Chicago rally brings attention to youth murders

April 1, 2012 3:34:01 PM PDT
Church and community members Sunday protested against the murders of Chicago youth and the shooting death of Florida teen Trayvon Martin.

Organizers of the march said while they are upset about the death of Martin, they note that too many teens are being killed right here on the streets of Chicago.

The group behind Sunday's rally at a far West Side church expressed solidarity with the Martin family, but also raised concerns about the civil rights fight in this country.

Willie Williams Jr.'s 17-year-old-son, Willie III, was murdered six years ago Sunday.

"We need to talk about this pretty much every day," Williams said. "We can't stop talking about it because it's happening pretty much every day. A lot of things do not get reported on the television."

Members of the Greater St. John Bible Church, the community and others took to the streets with the message that racism and violence will not be tolerated.

They were led by the Rev. Ira Acree, who donned a grey hoodie in honor of Trayvon Martin after his church's Sunday service.

"But we would be hypocrites to stand hear and cry out for justice for Trayvon Martin when we've got young boys and young girls being gunned down right under our nose," Acree said.

The gunman who shot Martin, 28-year-old George Zimmerman, has not been charged and claimed he acted in self-defense.

Meanwhile, the incident continues to spark protests and marches, like one organized by the faith community for Monday night.

State Rep. Greg Harris will participate and said intolerance of any kind is not acceptable.

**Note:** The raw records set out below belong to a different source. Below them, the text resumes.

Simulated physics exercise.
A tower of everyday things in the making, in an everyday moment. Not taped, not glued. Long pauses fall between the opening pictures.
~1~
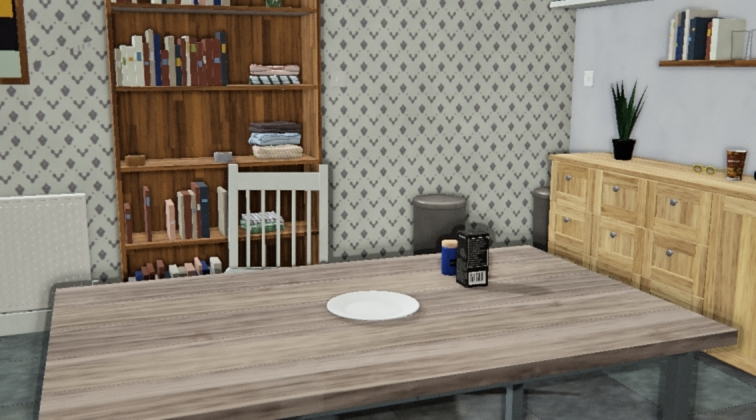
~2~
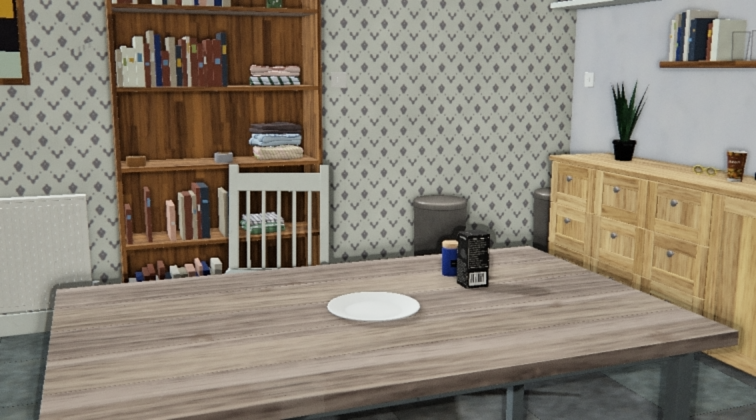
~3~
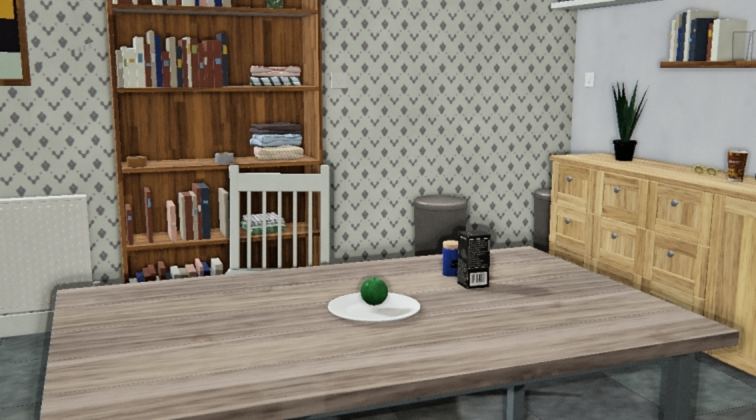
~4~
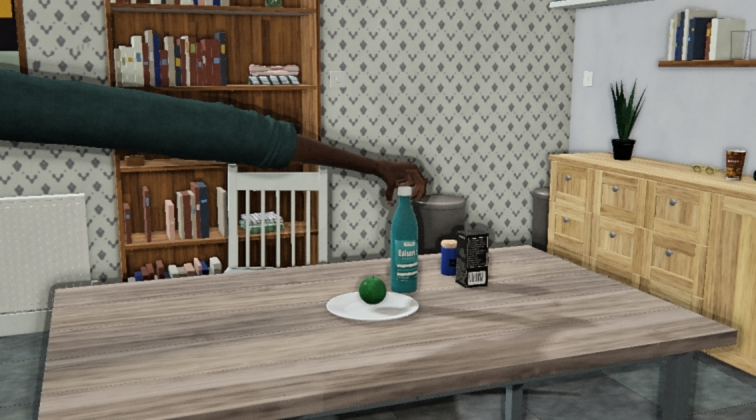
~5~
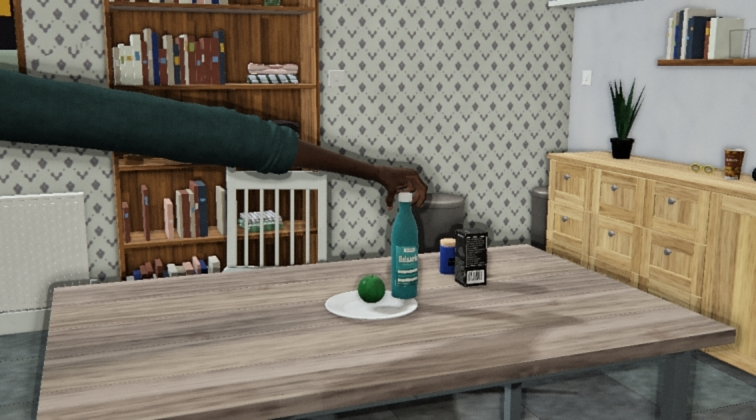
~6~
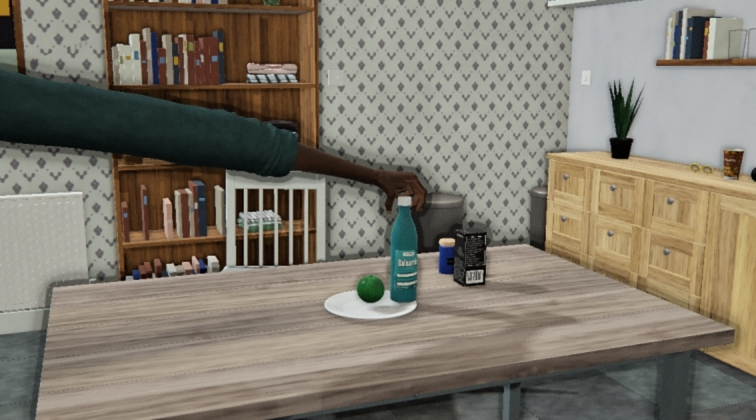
A dining room with patterned wallpaper and a wooden bookcase is seen from slightly above a wood-topped table. A white plate sits mid-table, with a blue container and black carton to its right, and a round green item then appears on the plate. A dark-sleeved arm reaches from the left, lowering a turquoise bottle onto the plate's right side, as the view shifts very slightly.
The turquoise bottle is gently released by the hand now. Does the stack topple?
Secure.
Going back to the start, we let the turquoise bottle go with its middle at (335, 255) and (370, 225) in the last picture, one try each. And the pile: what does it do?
Case one: The pile stands firm; case two: It topples.
Then, 0.30 s later than the last frame, all is still.
Then, 0.70 s later than the last frame, turquoise bottle resting near (404, 249).
When it is over, all 5 as before. End places, in pixels of the last picture, turquoise bottle near (404, 249). The pile keeps its balance.
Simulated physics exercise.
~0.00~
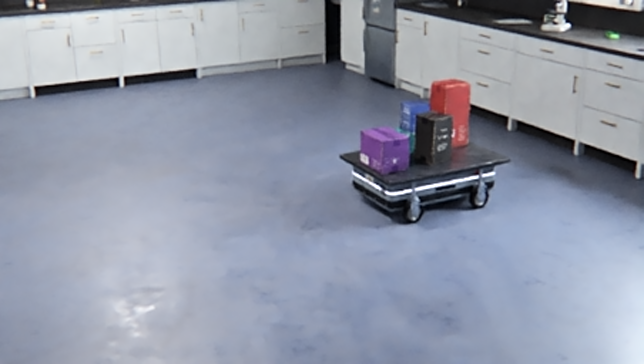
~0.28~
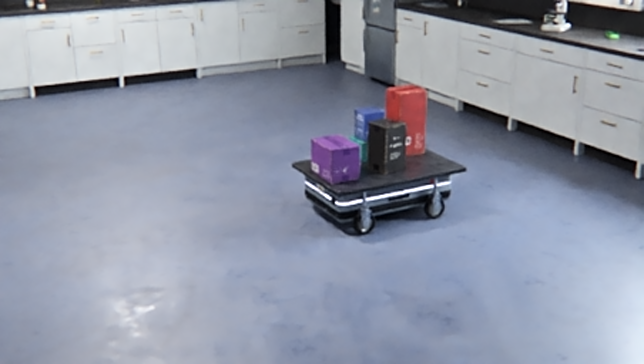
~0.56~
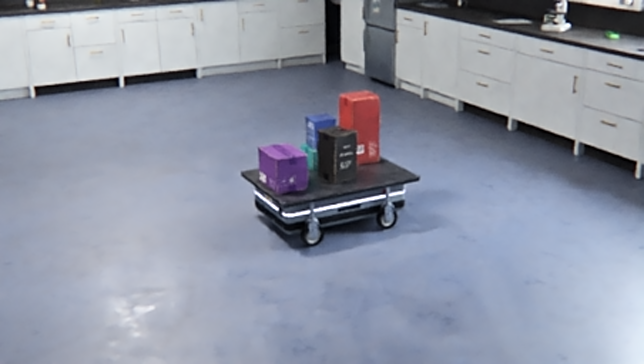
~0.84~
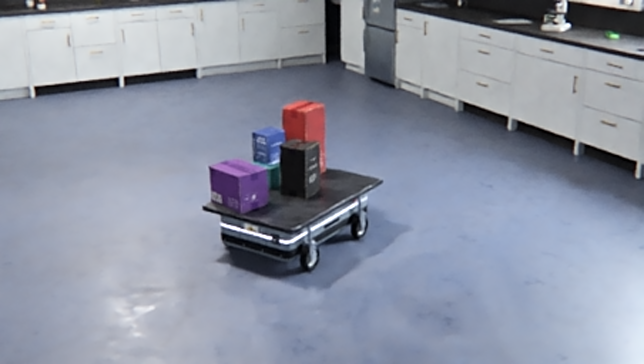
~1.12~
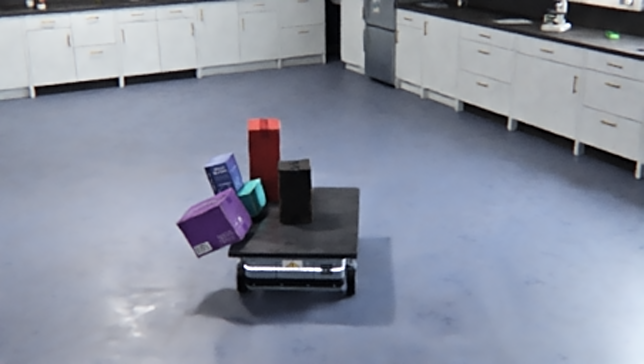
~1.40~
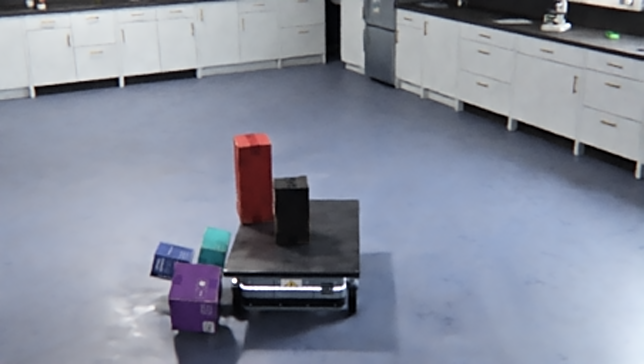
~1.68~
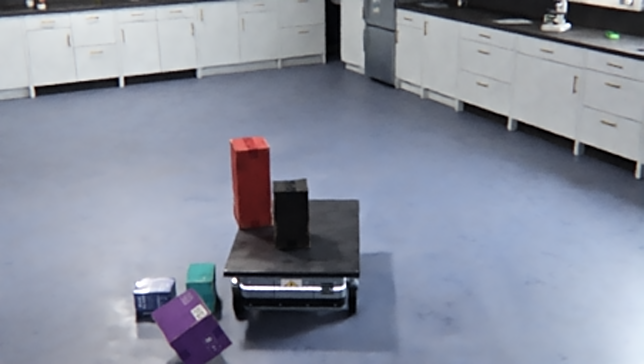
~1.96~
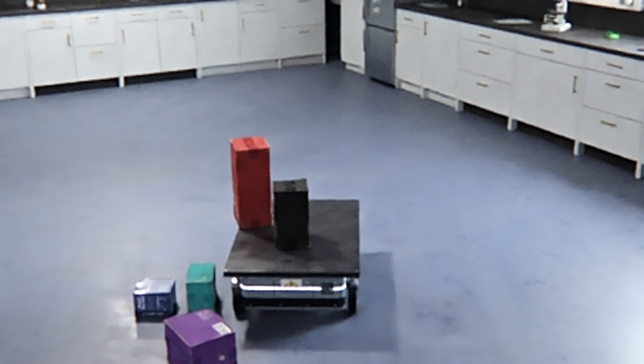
The clip shows a low wheeled cart carrying five colored boxes leftward across a blue floor, then turning toward the viewer as the purple, blue and turquoise boxes tumble off its left side. It stops with the red and black boxes still upright on the deck.
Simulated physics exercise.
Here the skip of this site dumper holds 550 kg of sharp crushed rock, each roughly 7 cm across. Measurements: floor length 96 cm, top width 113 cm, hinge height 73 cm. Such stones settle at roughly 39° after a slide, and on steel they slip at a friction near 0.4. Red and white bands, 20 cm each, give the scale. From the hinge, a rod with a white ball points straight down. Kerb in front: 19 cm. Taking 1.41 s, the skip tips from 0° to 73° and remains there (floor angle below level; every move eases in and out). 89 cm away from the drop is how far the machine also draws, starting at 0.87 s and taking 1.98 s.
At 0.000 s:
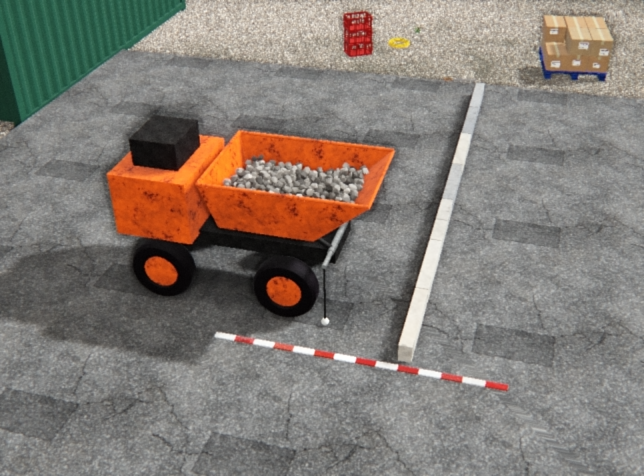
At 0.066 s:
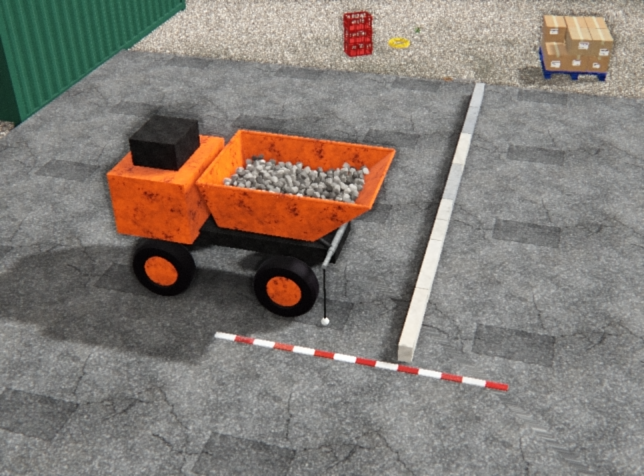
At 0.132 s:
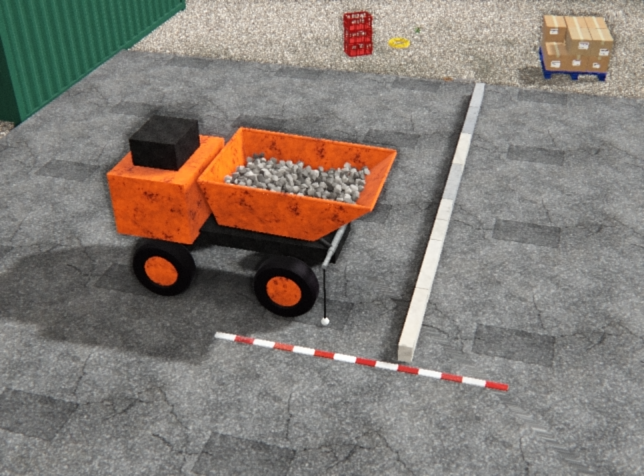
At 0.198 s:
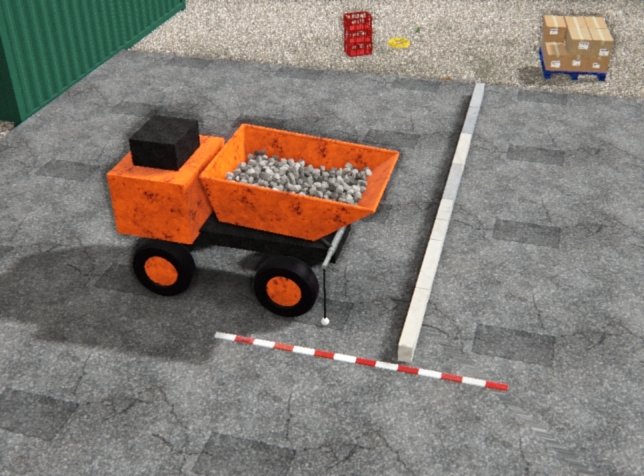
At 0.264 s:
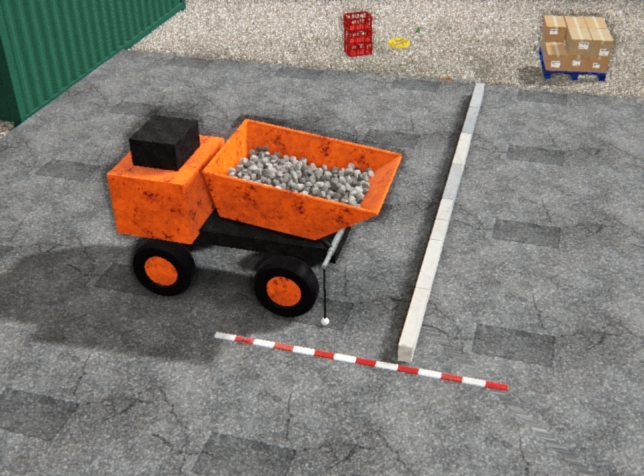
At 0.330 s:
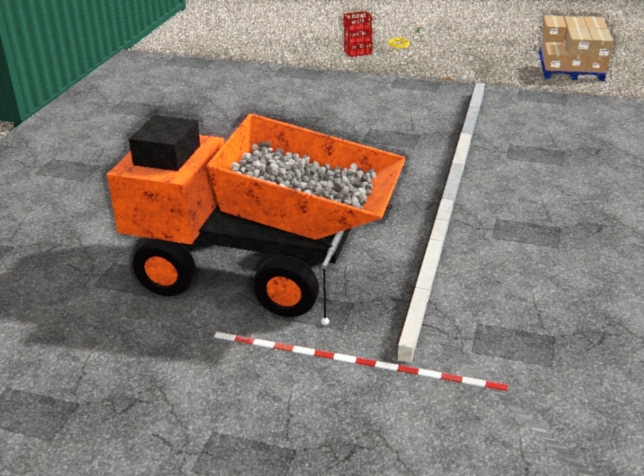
The orange skip of a small dumper, loaded with grey crushed rock, sat still at first, then slowly tilted a little, its back end rising while the wheels stayed put behind a pale kerb.
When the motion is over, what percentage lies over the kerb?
Close to 45 percent.
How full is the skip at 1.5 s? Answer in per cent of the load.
I'd say it's holding near 60 per cent.
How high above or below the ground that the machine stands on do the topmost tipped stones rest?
About 34 cm above it.
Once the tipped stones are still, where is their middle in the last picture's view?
Their middle lands near (419, 295).
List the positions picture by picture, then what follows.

"(The march is to) just remind their families, you're not alone and to remind everyone else, we've got to stop the violence," Harris said.

On Chicago's West Side Sunday, a remembrance of Dr. Martin Luther King Jr., will serve as the backdrop for a rally for justice and a discussion of the state of civil rights in America.

"It's a necessity for us to be able to see how the Trayvon Martin case and the movement of Dr. King really shows us we have a long way to go," said the Rev. Paul Jakes, of New Tabernacle of Faith Baptist Church.

Some of those taking part in events Sunday afternoon and this evening said they also hope to bring the issue of racial profiling to the forefront as well.

Last week, the U.S. Justice Department launched its own investigation into the shooting of Trayvon Martin and a grand jury was also convened to review evidence in the case.